The applicant and her husband were joint owners of Endeavour Farm purchased from the Government of Zimbabwe. They had concluded an agreement giving the applicant 90% ownership and her husband 10%, though this was not reflected on the Title Deed. The first respondent obtained judgment against the applicant's husband for a contract farming debt in case HC 3117/15. When execution commenced, the applicant filed interpleader proceedings (HC 8614/17) but failed to timeously file her opposing affidavit and was barred. She then applied for upliftment of the bar (HC 9222/17) but failed to timeously set it down for argument, leading to dismissal. The interpleader claim was subsequently dismissed unopposed. The applicant then filed an application for rescission (HC 4366/18) which was pending. As the first respondent proceeded with execution, the applicant filed this urgent chamber application for stay of execution pending rescission of the default judgment.
The application was removed from the urgent roll on the basis that it was not urgent.
A matter is not urgent where the applicant had the opportunity to act when the need first arose but failed to do so, and where the applicant failed to prosecute previous applications to finality. Urgency is determined at the time the need to act arises - if the matter could wait then, it is not the type of urgent application contemplated by the Rules of Court. An applicant seeking to protect a claimed greater share in jointly owned property must establish that right with tangible evidence such as registered encumbrances or caveats; absent such evidence, the presumption is equal joint ownership which already protects each owner's share.
The court observed that since the applicant was the wife of the judgment debtor, collusion between them could not be ruled out. This observation suggests courts should be alert to possible collusive arrangements between spouses to defeat creditors' claims, particularly where unregistered property rights are belatedly asserted during execution proceedings.

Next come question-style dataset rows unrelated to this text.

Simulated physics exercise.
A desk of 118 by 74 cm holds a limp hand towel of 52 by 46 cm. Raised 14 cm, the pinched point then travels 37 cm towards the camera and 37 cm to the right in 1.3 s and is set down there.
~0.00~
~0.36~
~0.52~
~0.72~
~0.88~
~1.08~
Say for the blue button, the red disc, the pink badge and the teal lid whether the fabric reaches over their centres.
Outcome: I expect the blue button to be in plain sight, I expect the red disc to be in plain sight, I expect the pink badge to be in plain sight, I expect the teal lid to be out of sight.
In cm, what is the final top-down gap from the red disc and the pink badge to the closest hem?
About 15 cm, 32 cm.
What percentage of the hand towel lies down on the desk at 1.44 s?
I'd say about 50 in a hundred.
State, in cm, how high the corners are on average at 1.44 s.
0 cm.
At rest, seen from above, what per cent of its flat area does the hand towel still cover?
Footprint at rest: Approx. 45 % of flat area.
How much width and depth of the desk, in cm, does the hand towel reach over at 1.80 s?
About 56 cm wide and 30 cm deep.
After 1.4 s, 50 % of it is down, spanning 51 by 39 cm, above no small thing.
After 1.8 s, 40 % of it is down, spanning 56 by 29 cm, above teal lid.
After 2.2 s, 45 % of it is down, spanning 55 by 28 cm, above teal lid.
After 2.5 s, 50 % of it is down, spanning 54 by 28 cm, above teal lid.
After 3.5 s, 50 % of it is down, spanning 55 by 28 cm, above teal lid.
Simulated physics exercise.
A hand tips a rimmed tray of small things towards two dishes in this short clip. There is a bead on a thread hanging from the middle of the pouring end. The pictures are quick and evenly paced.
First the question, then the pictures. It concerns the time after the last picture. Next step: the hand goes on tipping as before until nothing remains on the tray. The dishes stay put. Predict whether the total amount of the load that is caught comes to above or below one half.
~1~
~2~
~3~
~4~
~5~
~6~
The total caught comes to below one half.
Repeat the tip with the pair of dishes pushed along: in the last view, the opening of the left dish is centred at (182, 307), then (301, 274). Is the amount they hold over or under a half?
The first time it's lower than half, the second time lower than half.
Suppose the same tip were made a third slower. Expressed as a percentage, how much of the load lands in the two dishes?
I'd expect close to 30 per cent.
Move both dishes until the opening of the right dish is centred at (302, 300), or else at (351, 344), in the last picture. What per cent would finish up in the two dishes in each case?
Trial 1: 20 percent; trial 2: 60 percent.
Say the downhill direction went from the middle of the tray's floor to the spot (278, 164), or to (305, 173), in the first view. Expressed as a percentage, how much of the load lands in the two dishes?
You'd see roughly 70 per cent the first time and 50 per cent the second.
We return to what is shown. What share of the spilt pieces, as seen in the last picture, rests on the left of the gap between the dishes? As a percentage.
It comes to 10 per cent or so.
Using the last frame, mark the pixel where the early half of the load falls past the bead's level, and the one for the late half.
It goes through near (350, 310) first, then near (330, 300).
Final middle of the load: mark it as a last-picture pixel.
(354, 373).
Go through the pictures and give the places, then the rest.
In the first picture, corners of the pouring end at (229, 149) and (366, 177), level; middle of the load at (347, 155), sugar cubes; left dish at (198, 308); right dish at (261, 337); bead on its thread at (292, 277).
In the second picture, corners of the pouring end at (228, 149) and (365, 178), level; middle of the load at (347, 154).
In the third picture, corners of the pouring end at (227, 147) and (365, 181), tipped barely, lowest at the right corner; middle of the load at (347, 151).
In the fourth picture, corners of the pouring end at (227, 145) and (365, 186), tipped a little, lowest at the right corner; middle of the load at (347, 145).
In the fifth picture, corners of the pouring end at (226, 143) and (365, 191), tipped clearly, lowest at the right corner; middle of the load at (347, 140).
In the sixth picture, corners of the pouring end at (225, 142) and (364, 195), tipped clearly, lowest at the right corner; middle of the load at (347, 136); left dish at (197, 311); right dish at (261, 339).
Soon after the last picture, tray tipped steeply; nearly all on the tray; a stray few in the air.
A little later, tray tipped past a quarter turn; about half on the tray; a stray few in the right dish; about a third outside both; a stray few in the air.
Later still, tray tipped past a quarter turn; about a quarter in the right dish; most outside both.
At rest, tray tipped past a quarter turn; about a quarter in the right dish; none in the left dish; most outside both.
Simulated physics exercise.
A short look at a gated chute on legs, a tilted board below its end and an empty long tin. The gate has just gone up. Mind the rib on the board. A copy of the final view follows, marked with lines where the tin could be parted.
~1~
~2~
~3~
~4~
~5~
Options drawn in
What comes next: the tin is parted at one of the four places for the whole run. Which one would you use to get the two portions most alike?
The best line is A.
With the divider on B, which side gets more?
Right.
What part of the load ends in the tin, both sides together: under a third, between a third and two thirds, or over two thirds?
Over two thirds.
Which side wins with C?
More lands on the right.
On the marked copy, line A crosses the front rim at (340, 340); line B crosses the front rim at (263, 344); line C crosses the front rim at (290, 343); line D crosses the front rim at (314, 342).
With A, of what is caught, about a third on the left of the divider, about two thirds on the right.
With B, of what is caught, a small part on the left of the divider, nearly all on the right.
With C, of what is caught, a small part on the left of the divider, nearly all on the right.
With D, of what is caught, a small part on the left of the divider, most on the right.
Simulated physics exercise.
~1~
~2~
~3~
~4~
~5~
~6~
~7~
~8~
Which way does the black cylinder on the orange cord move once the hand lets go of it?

This case reinforces the strict approach Zimbabwean courts take to urgent applications, particularly where applicants have failed to act timeously to protect their interests. It emphasizes that urgency is determined at the time the need to act arises, not when a party belatedly chooses to act. The case also illustrates that unregistered property rights claims require substantive evidence and that joint ownership already provides protection to a spouse's share. It serves as a warning against dilatory conduct in litigation and demonstrates the consequences of failing to prosecute cases to finality.